Selama 51 Tahun Papua di aneksasi kedalam
Indonesia kami warga Papua sangat kecewa dengan ketidak adilan
Indonesia karena selama ini kami selalu demo untuk Republik Indonesia
agar Indonesia bertanggungjawab atas segala pemusnahan namun tidak ada
jawaban dari pihak NKRI. Indonesia tuli terhadap segala tuntutan Bangsa
West Papua. Bangsa Papua menuntut segala pembunuhan yang dilakukan oleh
militer juga tidak biasa bawa pelaku ke arena hukum tetapi pelaku
kejahatan dikasih jabatan, pangkat dan kasih naik haji.

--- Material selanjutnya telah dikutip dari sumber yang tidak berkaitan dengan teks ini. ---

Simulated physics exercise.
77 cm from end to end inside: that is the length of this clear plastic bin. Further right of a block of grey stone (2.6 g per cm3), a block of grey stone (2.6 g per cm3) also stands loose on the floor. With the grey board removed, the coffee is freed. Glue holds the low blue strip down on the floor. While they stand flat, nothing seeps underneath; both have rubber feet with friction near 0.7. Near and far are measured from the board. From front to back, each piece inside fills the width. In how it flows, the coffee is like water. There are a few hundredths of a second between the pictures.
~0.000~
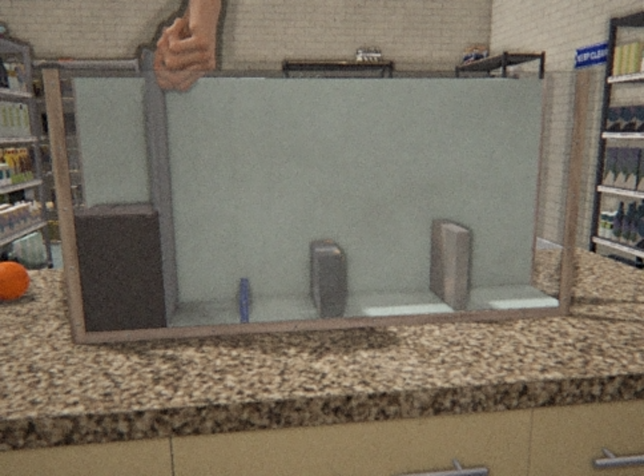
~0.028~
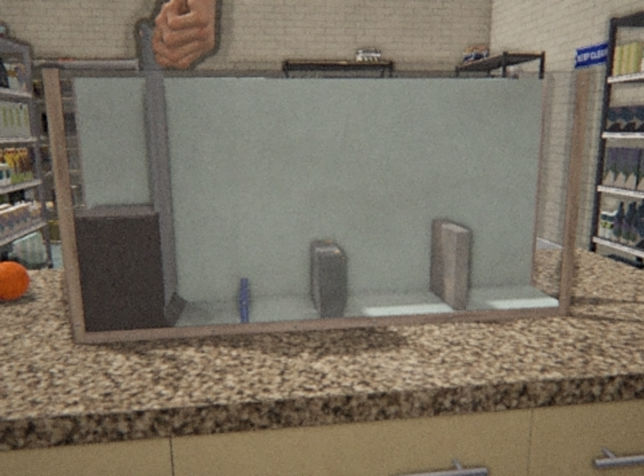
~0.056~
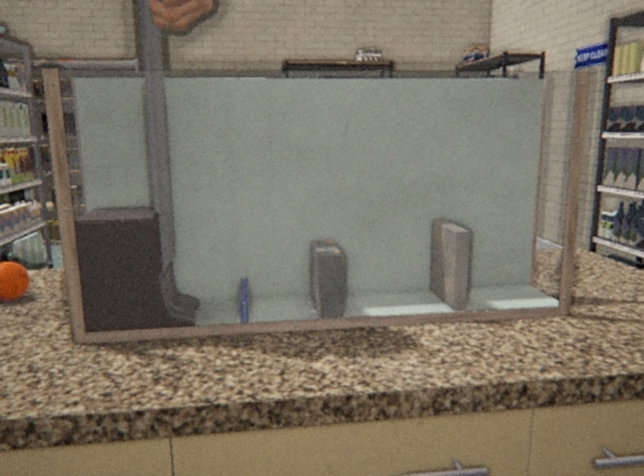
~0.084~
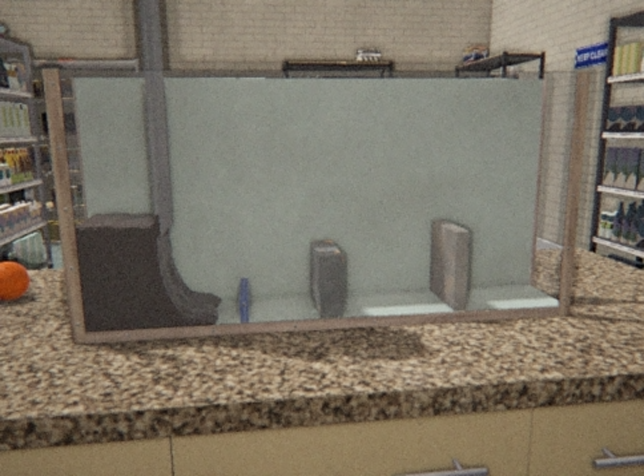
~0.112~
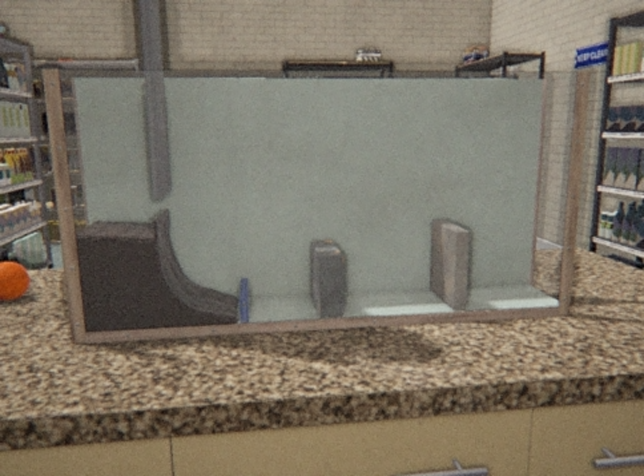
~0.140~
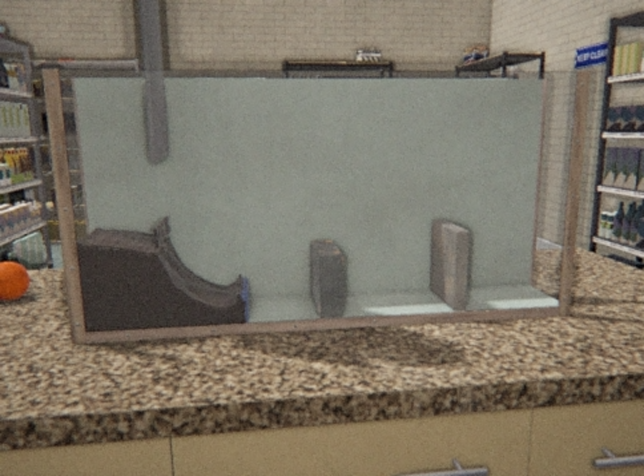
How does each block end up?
My prediction: The first block is still on its base; the second is bowled over.
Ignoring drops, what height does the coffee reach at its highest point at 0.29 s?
Roughly 22.0 cm up.
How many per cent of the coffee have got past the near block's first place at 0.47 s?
Close to 14 in a hundred.
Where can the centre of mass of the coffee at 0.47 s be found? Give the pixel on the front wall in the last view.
At about (245, 299).
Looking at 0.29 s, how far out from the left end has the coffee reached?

Sudah selama ini kami menuntut aksi-aksi
berbagai Persoalanya itu Papua Merdeka, Pelanggaran Hak Asasi Manusia,
tutup PT. Free Port Indonesia, Tarik Militerisme , bahkan pelanggaran
lain yang di lakukan oleh Indonesia di Papua tetapi nyatanya tidak
pernah hargai aksi-aksi orang papua sampai hari ini,
Pembungkaman kekejaman NKRI terhadap
warga dan alam Papua menuju titik garis kepunahan dan penghabisan bagi
seluruh isi Bumi cenderawasih Papua. Bangsa yang besar dan Negara yang
berdaulat memiliki Kriteria penghormatan, penghargaan terhadap bangsa
yang sedang menimbang Perjuangan Kemerdekaan tetapi kalau kita melihat
dengan resim Indonesia adalah Negara yang memiliki Undang-Undangnya
Militeris medan kekejaman terhadap bangsa lain seperti yang sedang di
lakukan terhadap Papua.
Kami Bangsa Melanesia Papua Barat
menggugat kembali bahwa Pada tanggal 1 Mei 1963 merupakan hari aneksasi
atau pencoblokan paksa oleh NKRI melalui rezim militerisme terhadap
bangsa Papua Barat secara illegal. Bagi bangsa Papua barat 1 Mei sebagai
awal malapetaka penderitaan. Melalui berbagai rezim militer Indonesia
telah melakukan kejahatan secara tidak manusiawi Pelanggaran Ham
besar-besaran sejak terbentuknya Trikomando Rakaya (TRIKORA) 19 Desember
1961 sampai dengan detik ini pun belum pernah di selesaikan dengan baik
sama sekali. Pengejaran, Penangkapan, Pembunuhan, Pemenjarahan dan
Pembungkaman Ruang Demokrasi Bagi Bangsa Papua. Hak hidup orang asli
Papua telah di rampas oleh Negara illegal Kolonialisme Indonesia hingga
51 Tahun silam. Tujuan utama Pencablokan Bangsa dan Tanah Papua Barat
oleh Negara Pemaksa NKRI hanya untuk merampok Kekayaan alam dan nyawa
manusia di di Tanah Papua oleh sebab itu Negara Penjajah perlu ketahui
bahwa Bangsa Papua adalah Pemilik Bumi Papua, Hak atas SDM, Hak untuk
Hidup, Hak untuk Menetukan Nasib terbaiknya dan Hak untuk menikmati
Kekayaannya Namun semuanya itu di bungkamkam oleh Indonesia sehingga
Negara Kesatuan Republik Indonesia (NKRI) membidik dengan berbagai
Perlakuan di Tanah Papua. Di rampas dan di jajah melalui militerisme
secara sewenang-wenang. Pada Hal Keberadaan Negara Kesatuan Republik
Indonesia (NKRI) di atas Bumi Papua adalah ILLEGAL.
Mengingat tercapainya setengah Abat (51
tahun) keberadaan NKRI di atas tanah Papua Barat dari tahun 1963 hingga
2014 adalah sangat Ilegal dan Cacat Hukum.